I think you need to market NYSE's hybrid model, whether you believe in it or not. I don't doubt your integrity, and I understand you need to "sell your product". This blog is a good source of information and thoughts, but I find there are too many references to specialists, who have became a marginal component of trading. Clearly they and mentionned in more than 5% of your posts, even when the connection with the theme of the post (last week's quant funds collapse) is very mild.

by nicolas on August 18, 2007 11:11 PM

I must agree with Nicolas, I believe someone complained about there orders going to Vinny, Vinny and Vinny. I think he works there now! Also NYSE merged with a firm that came out with a song called "Joey the Specialist". Ray the days of people on the floor are numbered 8*(.

by Alexander Coe on August 19, 2007 8:07 PM

Nicolas -- Constructive criticism of the blog noted, thanks.

Specialist firms can indeed establish off-floor trading operations (and at least some have done so, I know), but these must be separate and distinct from their roles as NYSE specialists.
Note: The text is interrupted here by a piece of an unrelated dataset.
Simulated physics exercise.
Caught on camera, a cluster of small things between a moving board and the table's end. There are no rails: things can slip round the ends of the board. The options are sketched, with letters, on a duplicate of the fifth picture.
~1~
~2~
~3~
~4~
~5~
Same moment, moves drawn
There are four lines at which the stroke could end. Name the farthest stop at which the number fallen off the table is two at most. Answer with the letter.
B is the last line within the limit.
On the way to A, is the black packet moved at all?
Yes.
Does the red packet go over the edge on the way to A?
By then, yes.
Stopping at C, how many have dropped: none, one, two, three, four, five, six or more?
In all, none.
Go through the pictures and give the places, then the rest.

Their trading as specialists is subject to requirements and restrictions that are making the job difficult. Their role as provider of stabilizing liquidity has diminished, but I believe it can be renewed with the right regulatory changes. I think that's an important role, and that's why I mention specialists so much.
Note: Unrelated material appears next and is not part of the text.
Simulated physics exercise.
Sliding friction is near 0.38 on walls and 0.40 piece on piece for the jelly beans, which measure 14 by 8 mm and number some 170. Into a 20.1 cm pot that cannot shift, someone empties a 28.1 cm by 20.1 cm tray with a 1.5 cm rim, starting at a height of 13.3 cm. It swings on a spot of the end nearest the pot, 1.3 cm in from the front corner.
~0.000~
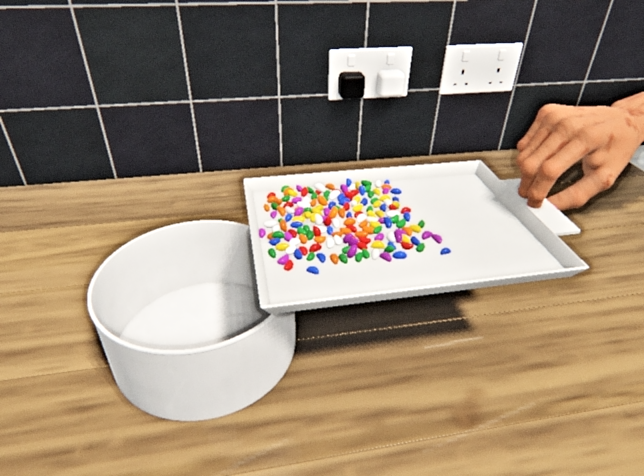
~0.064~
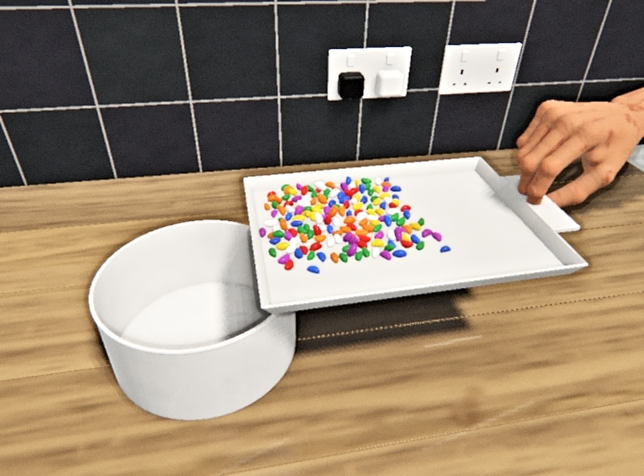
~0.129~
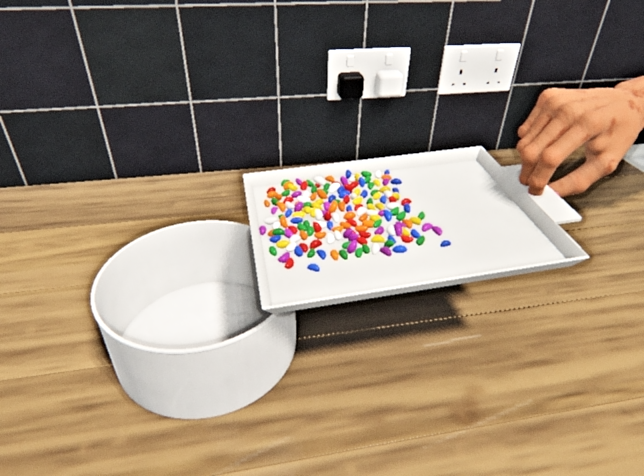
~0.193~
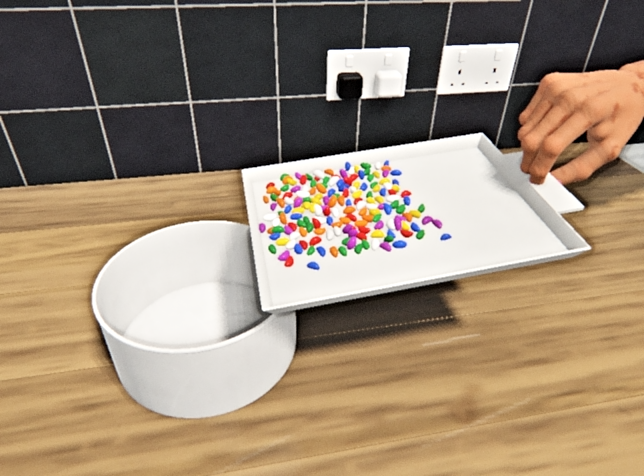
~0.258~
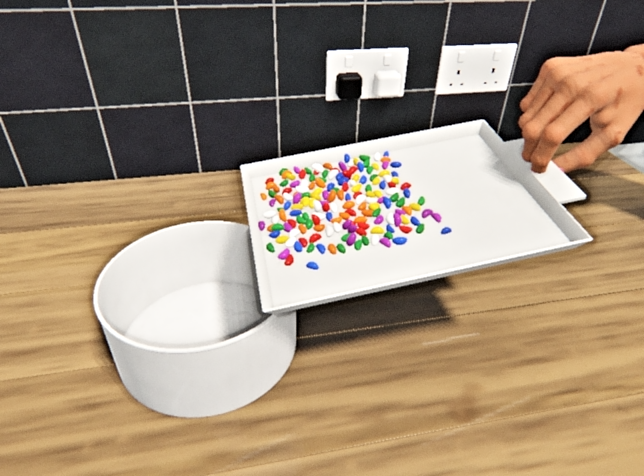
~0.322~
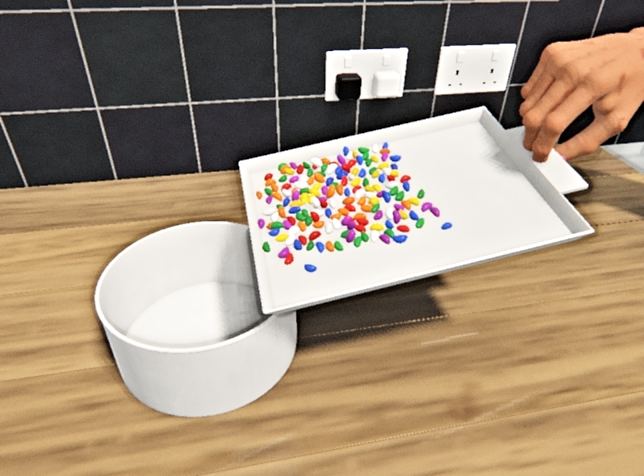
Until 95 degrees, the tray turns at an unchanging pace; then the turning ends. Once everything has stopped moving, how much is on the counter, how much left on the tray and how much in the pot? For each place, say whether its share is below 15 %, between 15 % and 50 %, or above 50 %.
Counter: The amount should be over half, left on the tray: The amount should be small, pot: The amount should be moderate.
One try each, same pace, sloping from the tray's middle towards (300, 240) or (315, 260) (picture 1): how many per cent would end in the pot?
Roughly 90 per cent on the first try and 65 per cent on the second.
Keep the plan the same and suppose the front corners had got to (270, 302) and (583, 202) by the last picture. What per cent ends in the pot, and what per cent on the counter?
Per cent by place - pot 70, counter 30.
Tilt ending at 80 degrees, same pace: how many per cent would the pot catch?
I'd expect some 25 per cent in the pot.
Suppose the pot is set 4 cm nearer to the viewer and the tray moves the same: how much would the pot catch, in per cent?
70 per cent.
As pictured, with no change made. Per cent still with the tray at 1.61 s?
I'd put it at roughly 10 per cent.
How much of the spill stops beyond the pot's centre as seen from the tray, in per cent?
Roughly 30 percent of the spill.
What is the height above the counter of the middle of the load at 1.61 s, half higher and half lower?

Alexander -- It's hard to believe the changes this place has been through in the last few years, and they keep on coming. You couldn't have written the script this way. But I'll say this: I like the team we have on board. I wouldn't bet against them. Thanks for writing.

by Ray Pellecchia on August 20, 2007 9:17 AM

Welcome to workin' week, folks. Your comments are always welcome, even those that (gasp!) don't agree with mine.

I don't have any NYSE trivia today, so here's who was born On This Day (NYTimes.com): Isaac Hayes, 65; Jimmy Pankow, 60 (Chicago); Robert Plant, 59; Doug Fieger, 55 (The Knack, remember them?); John Hiatt, 55; Fred Durst, 37 (Limp Bizkit); and Brad Avery (Third Day).